Nothing in the core free software principles - namely, the four freedoms - actually concerns the development process and tools used - or copyright. It's all about what you can do with the software.

The GPL is more of a "hack" that "perverts" copyright to enforce free software principles - because that was the tool available, not because the people who wrote it really liked intellectual property.

[–] thomask@lemmy.sdf.org 4 points 2 days ago (1 children)

This is a good point. I assumed here that FS advocates will be basically opposed to a technology that serves to incorporate their code into software that does not provide the fundamental freedoms to end users, more than those who license their work permissively. But yes you could imagine an FS advocate who is quite happy to use the tech themselves and churn out code with GPL attached.

[–] lily33@lemm.ee 4 points 2 days ago* (last edited 2 days ago)

The fact is, currently, AI can't write good code.

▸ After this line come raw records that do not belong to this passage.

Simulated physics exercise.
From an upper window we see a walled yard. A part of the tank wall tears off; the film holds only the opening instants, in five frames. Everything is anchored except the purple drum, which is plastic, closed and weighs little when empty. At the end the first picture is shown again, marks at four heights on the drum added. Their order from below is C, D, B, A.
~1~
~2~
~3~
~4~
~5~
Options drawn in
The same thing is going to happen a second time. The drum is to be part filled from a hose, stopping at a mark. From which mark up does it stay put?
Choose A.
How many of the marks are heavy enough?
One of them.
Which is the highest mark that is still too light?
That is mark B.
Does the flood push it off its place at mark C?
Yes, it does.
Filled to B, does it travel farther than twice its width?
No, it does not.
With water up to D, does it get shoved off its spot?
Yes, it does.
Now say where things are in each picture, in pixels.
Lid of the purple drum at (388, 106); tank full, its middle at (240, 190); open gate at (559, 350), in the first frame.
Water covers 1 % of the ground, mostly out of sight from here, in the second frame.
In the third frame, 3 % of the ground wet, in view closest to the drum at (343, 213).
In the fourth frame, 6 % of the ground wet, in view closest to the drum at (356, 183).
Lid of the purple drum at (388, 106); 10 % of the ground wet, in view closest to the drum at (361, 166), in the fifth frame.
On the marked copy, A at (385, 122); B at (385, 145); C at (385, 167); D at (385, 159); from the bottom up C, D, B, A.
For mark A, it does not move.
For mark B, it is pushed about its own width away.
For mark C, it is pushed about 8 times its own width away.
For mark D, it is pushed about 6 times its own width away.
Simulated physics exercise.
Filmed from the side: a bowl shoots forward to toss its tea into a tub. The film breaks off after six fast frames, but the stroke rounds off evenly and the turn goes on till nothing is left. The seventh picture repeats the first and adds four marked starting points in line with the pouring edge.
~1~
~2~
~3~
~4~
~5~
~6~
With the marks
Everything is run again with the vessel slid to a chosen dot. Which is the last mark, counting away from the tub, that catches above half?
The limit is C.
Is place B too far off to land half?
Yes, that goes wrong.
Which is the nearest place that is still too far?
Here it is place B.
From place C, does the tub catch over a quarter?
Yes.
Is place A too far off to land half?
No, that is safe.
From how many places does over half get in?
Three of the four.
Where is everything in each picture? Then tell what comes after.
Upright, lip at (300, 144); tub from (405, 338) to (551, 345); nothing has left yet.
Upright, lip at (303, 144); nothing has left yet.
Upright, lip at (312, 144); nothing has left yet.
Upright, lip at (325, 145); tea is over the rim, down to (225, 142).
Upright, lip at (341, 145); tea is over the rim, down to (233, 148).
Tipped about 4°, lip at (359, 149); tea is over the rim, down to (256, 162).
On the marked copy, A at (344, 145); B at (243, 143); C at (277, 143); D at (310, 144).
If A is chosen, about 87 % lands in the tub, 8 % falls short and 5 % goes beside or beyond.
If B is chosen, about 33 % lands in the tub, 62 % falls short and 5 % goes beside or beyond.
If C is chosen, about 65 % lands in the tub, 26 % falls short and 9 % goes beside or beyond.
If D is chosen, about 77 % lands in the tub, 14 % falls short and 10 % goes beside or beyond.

I'm sure that at some point in the future they will - but we're not there yet, and probably have some years still.

Imagine at some point in the future, where an AI can program any piece of software you want for you, and do it well. At that point, the value of code itself will be minimal. If you keep your code proprietary, I'll just get the AI to re-implement the functionality anew and publish it.

Therefore, all code will be permissive open source. There would be no point in keeping anything proprietary, and also no point in applying copyleft. But at this point the copyleft "hack" would simply be unnecessary, so permissive open source would be just as good.

Until then, me not using AI doesn't in any way prevent others from training AI on my code. So I just don't see training on my code as a valid reason to avoid it. I don't use AI currently - but that's for entirely pragmatic reasons: I'm not yet happy with the code it generates.